Canadian Underwriter
News

How much leeway does a condo corporation have when conducting repairs?


October 18, 2019   by Jason Contant




Print this page Share

If a condo corporation enters your client’s unit to repair suspected flood damage but finds other hazards, can they complete those additional repairs instead and seek reimbursement from the unit owner?

It would appear not, if the factors of the case are similar to those in a recent ruling from the Court of Appeal for British Columbia. In The Owners Strata Plan NW 307 v. Desaulniers, the province’s top court allowed an appeal from a strata unit owner who claimed she was not properly notified of the corporation’s intention to make repairs and seek reimbursement of more than $12,000 for them.

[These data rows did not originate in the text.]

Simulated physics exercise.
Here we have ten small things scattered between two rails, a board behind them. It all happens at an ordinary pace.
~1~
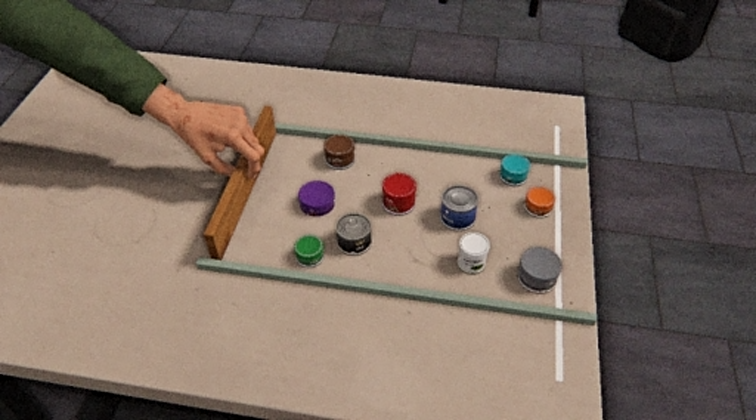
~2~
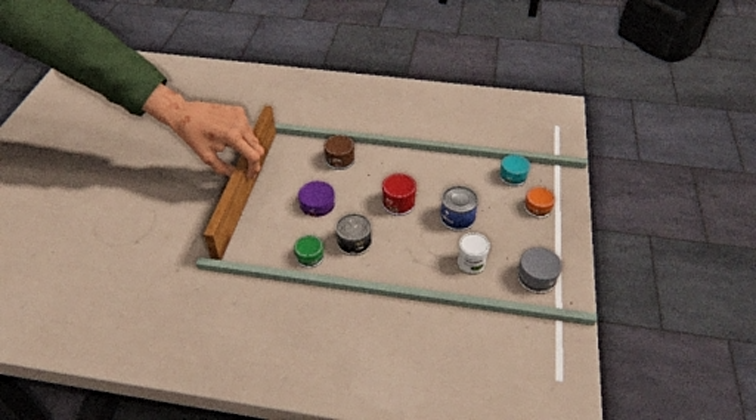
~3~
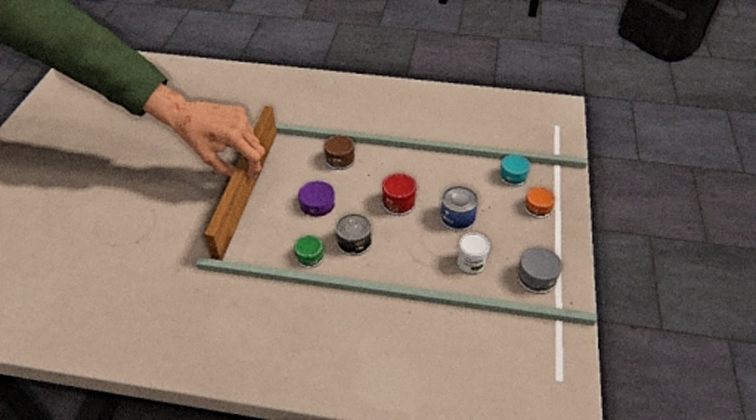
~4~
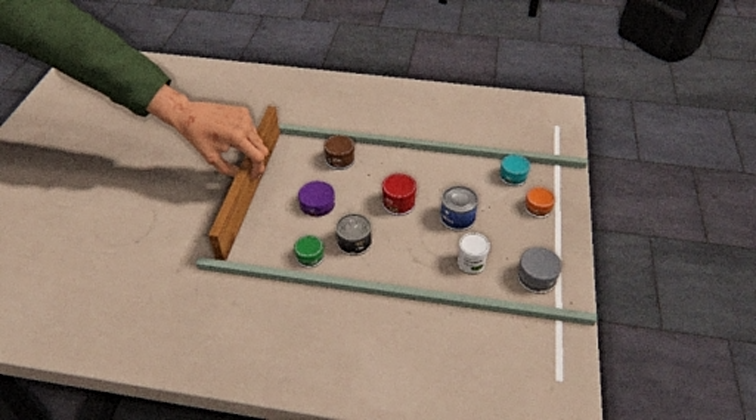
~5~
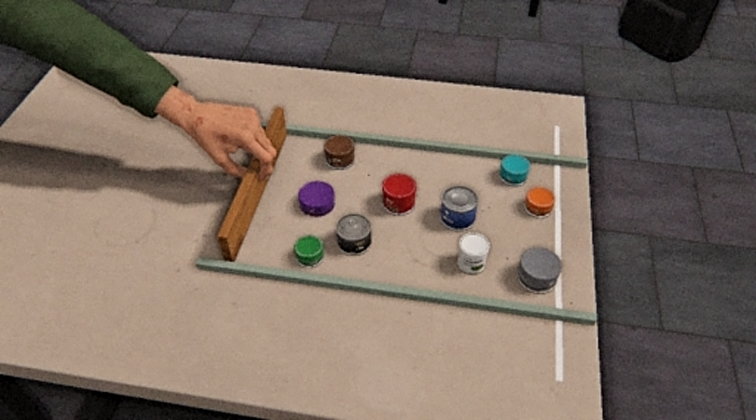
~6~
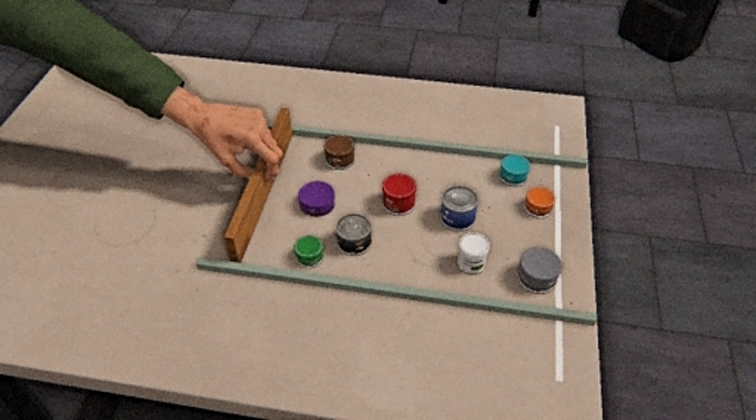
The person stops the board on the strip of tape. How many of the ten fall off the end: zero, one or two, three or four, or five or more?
Here the number that fall off is five or more.
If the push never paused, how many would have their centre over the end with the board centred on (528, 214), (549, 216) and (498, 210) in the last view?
The counts: 1, 4 and 0.
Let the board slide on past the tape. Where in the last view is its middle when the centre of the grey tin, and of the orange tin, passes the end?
Its middle is around (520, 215) and around (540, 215).
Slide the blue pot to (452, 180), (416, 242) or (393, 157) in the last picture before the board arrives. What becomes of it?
In that order, it drops off; falls; goes over.
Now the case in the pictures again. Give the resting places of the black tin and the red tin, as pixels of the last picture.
First (578, 259), then (577, 201).
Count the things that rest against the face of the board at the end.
That makes 5.
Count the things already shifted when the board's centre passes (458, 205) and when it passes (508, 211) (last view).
The counts are 7 and 10.
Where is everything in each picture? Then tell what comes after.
In the first frame, orange tin (540, 202); grey tin (539, 270); turquoise tin (515, 170); board (244, 178); tape (558, 232).
In the second frame, grey tin (539, 271); brown pot (340, 152).
In the third frame, turquoise tin (515, 171); red tin (399, 195).
In the fourth frame, orange tin (540, 202); board (249, 179).
In the fifth frame, grey tin (539, 271); white tin (473, 254).
In the sixth frame, orange tin (540, 202); grey tin (539, 271); turquoise tin (515, 171); board (262, 181); tape (558, 232).
Early on, none off yet; orange tin at rest near (540, 202); grey tin at rest near (539, 271); turquoise tin at rest near (515, 171).
Finally, the number that fall off is five or more; lost, blue pot, white tin, turquoise tin, grey tin and orange tin.
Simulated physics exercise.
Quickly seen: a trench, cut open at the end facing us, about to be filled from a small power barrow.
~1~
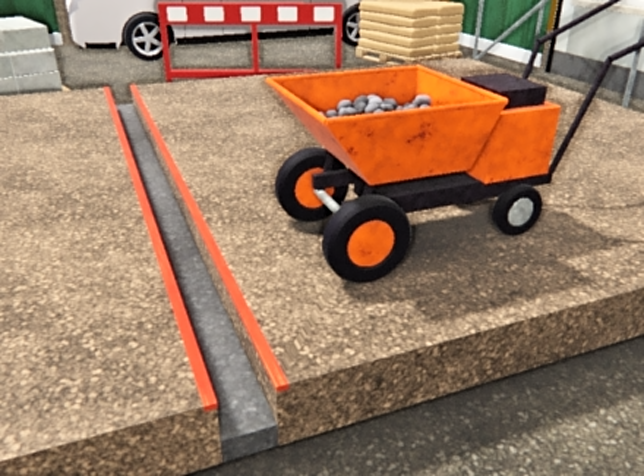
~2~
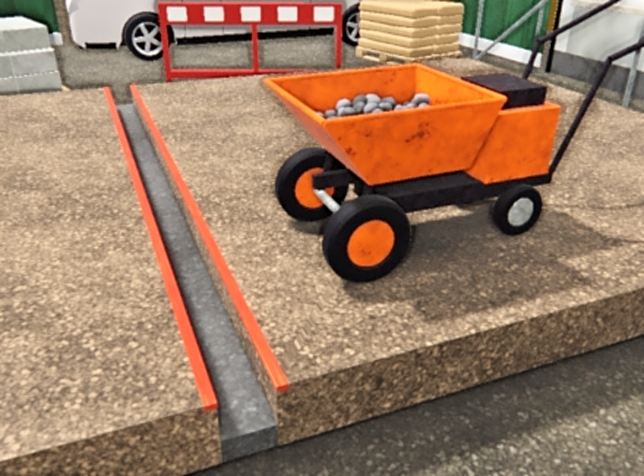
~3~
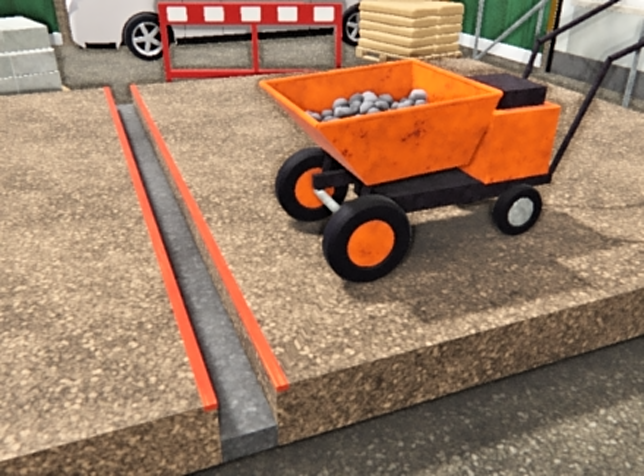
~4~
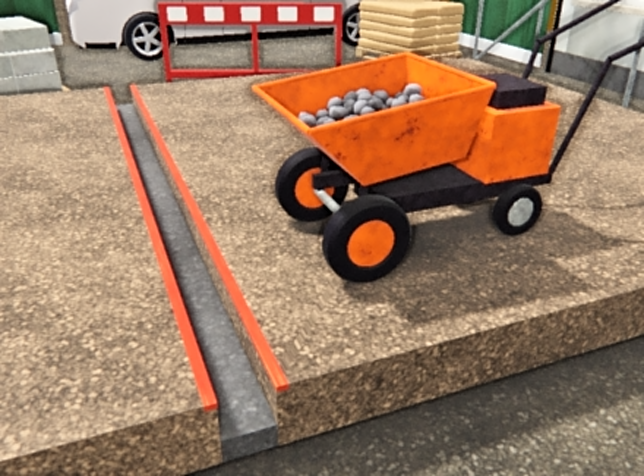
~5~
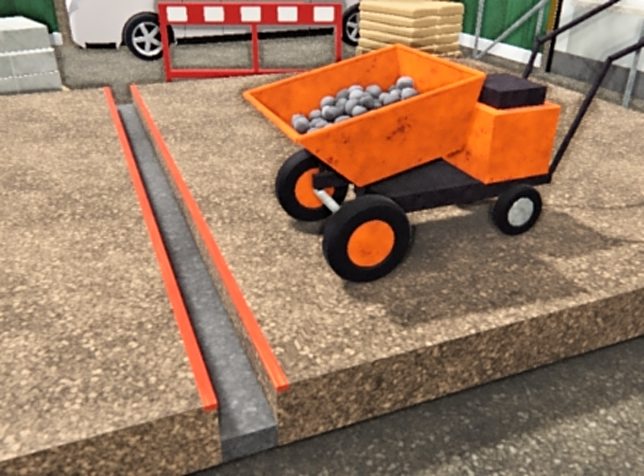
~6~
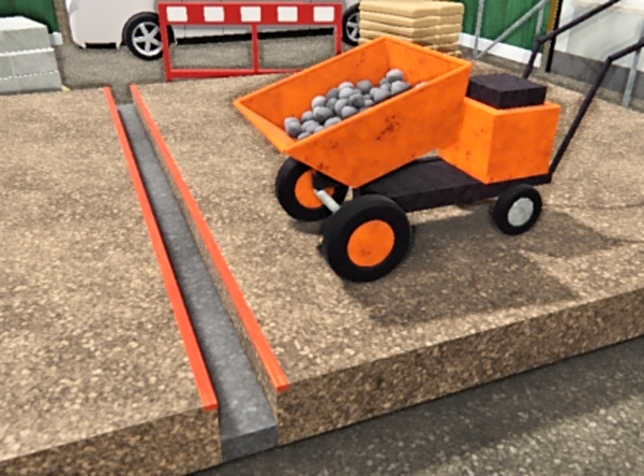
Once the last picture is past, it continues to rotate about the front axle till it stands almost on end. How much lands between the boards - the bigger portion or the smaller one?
The bigger portion lands there.
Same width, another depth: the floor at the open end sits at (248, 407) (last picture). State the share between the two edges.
30 %.
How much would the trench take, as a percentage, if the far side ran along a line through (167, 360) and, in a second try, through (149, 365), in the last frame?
Well, it'd be something like 90 per cent the first time and 90 per cent the second.
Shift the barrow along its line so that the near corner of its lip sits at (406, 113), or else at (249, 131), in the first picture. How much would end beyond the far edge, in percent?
In order: About 0 % and 50 %.
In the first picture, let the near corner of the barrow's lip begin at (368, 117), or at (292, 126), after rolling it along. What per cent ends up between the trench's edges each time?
About 40 per cent, then about 20 per cent.
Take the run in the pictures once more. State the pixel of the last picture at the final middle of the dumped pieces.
About pixel (196, 289).
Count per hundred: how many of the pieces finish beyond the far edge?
Estimate: Some 5 percent.
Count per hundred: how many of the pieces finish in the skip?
25 per cent or so.
Soon after the last picture, skip tipped steeply; all in the skip.
A little later, skip tipped right over; most in the skip; a small part in or heaped over the trench; a stray few beyond it.
Later still, skip tipped right over; about a quarter in the skip; about two thirds in or heaped over the trench; a small part beyond it.
At rest, skip tipped right over; about a quarter in the skip; about two thirds in or heaped over the trench; a small part beyond it.
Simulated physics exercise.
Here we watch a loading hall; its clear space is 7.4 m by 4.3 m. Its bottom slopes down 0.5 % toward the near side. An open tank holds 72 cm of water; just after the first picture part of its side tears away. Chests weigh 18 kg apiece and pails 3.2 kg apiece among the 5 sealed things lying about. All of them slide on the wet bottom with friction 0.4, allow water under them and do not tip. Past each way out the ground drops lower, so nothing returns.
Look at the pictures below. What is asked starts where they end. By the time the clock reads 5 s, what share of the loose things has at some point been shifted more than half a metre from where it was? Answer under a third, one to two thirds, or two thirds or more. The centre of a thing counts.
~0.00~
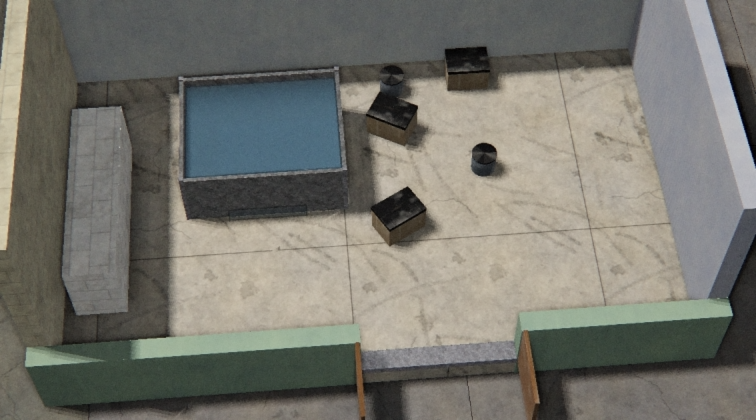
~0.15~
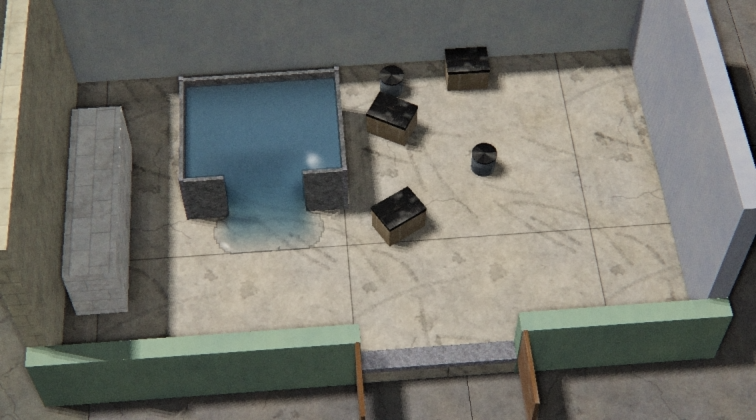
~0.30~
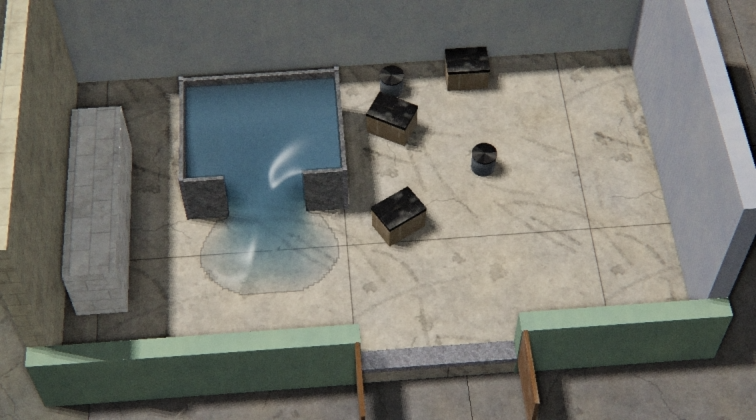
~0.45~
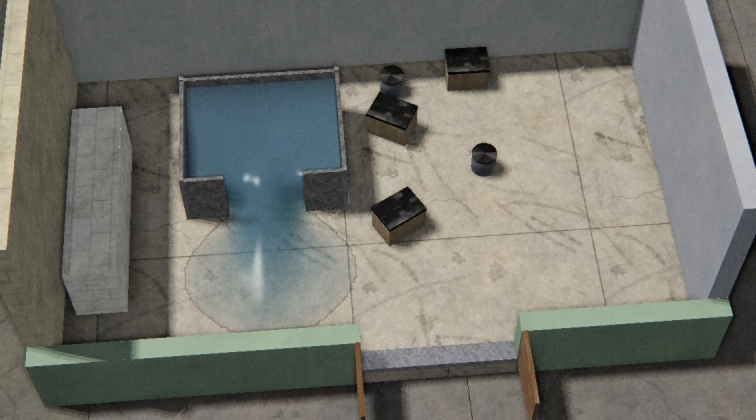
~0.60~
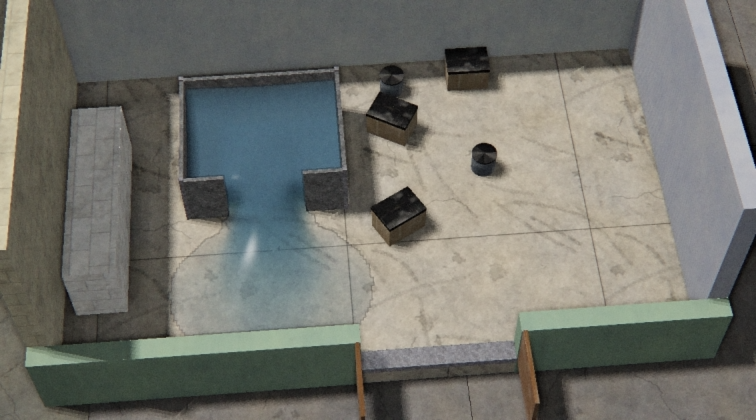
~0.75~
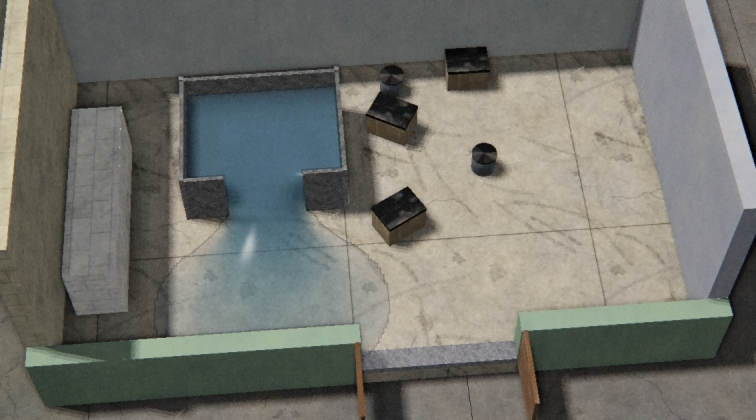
Under a third.
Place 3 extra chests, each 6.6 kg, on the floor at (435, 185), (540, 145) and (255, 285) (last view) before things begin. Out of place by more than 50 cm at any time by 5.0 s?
Order kept: Not that far; not that far; too far.
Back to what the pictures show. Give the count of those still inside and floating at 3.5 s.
The number is 0.
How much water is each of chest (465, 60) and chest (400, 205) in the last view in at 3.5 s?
Depths: Near 0 cm, then near 0 cm.
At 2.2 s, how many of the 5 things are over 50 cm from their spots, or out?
I count 0 of them.
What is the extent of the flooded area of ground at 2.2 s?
I'd estimate close to 11.5 m2.
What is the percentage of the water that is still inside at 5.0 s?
Still held: Near 86 %.
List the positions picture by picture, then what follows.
A chest at (399, 207) rests on the ground; a chest at (392, 110), on the bottom; water covers 2.8 m2; 0 of 5 have shifted, in the first picture.
A chest at (399, 207), on the bottom; a chest at (392, 110), on the bottom; water covers 3.4 m2; 0 of 5 have shifted, in the second picture.
A chest at (399, 207), on the bottom; a chest at (392, 110), on the bottom; water covers 4.3 m2; 0 of 5 have shifted, in the third picture.
A chest at (399, 207), on the bottom; a chest at (392, 110), on the bottom; water covers 5.4 m2; 0 of 5 have shifted, in the fourth picture.
A chest at (399, 207) rests on the ground; a chest at (392, 110) rests on the ground; 6.5 m2 under water; 0 of 5 have shifted, in the fifth picture.
A chest at (399, 207) rests on the ground; a chest at (392, 110) rests on the ground; 7.1 m2 under water; 0 of 5 have shifted, in the sixth picture.
After 1.1 s 0 of 5 are over 50 cm from their spots; 0 afloat.
After 2.2 s 0 of 5 are over 50 cm from their spots; 0 afloat.
After 3.5 s 0 of 5 are over 50 cm from their spots; 0 afloat.
After 5.0 s 0 of 5 are over 50 cm from their spots, and 0 have been at some point; 0 afloat.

“There is no leeway to allow the strata to recover costs incurred to effect repairs to [the owner’s unit] without notice and without other legal authority,” Justice Peter Willcock wrote in the appeal court decision released Tuesday. “Unfortunately, in this case, the strata, mistakenly of the view it had an order entitling it to effect repairs, did so in good faith but without notice and cannot rely upon s. 133 to recover those costs.”

S. 133 of the Strata Property Act says that a strata corporation may remedy a contravention of its bylaws or rules and seek reimbursement. However, S. 135 of the act says the corporation must also receive a complaint and give the owner written notice particulars of that complaint. In this case, there was no complaint and no written notice.

In setting aside a ruling from the Supreme Court of British Columbia, the appeal court acknowledged the unique and unusual facts of the case.

On Nov. 6, 2015, the strata corporation sought an order requiring the unit owner to immediately vacate her strata unit to allow it to remediate suspected flood damage. It also sought an order that all uninsured expenses would be paid by the unit owner “as contemplated by section 133 of the Strata Property Act.” In November 2017, the corporation ordered the owner to pay $12,217.87 as reimbursement for repair expenses.

The suspected flood in question occurred on Nov. 1, appearing to emanate from the unit owner’s suite, Justice Willcock wrote. The unit owner presented strata representatives from entering the suite, prompting the corporation to seek an order.

When they did enter the unit, there was little evidence of flood damage, but representatives discovered other “significant” hazards. These included, among others, the dismantling of every electrical outlet, light switch and fixture, tampering of the water line and dryer electrical plugs, damaged patio doors and windows, and illegal plumbing alterations.

Repairs were made, and the corporation sought reimbursement. But the unit owner argued the inspection of her suite had disclosed no flood damage and she had not been provided with notice of any work required to be done to her suite other than repairs related to flood damage.

The trial judge held that a broad reading of the order “may authorize the expenses that were incurred by the strata corporation in this unique situation. However, it is my view that under s. 133 of the Strata Property Act, the strata was authorized to repair the damages noted and do what is reasonable and necessary to remedy a contravention of its bylaws or rules and is entitled to reasonable costs remedying those contraventions.”

At the appeal level, the unit owner’s lawyer argued the trial judge erred in making an award pursuant to s. 133 of the act because the strata had not complied with provisions of s. 135, which describes the notice that must be given to the unit owner before reimbursement may be sought. As well, the initial order application was for flooding. “It became clear, however, in the course of the hearing that the expenses occurred did not relate to the flood and were not consequential repairs,” the lawyer argued.

The strata corporation argued it did what it considered to be reasonable to protect both the unit owner and other owners’ interests. Any “technical” breaches should be set aside, it argued.

However, Justice Willcock ruled that the provisions of the Strata Property Act are not ambiguous, allowing no leeway for the strata to recover costs without notice or other legal authority.

“For that reason, I am of the view the chambers judge erred in granting judgement,” he wrote. “I would allow the appeal, set aside her order and dismiss the strata’s application for judgement.”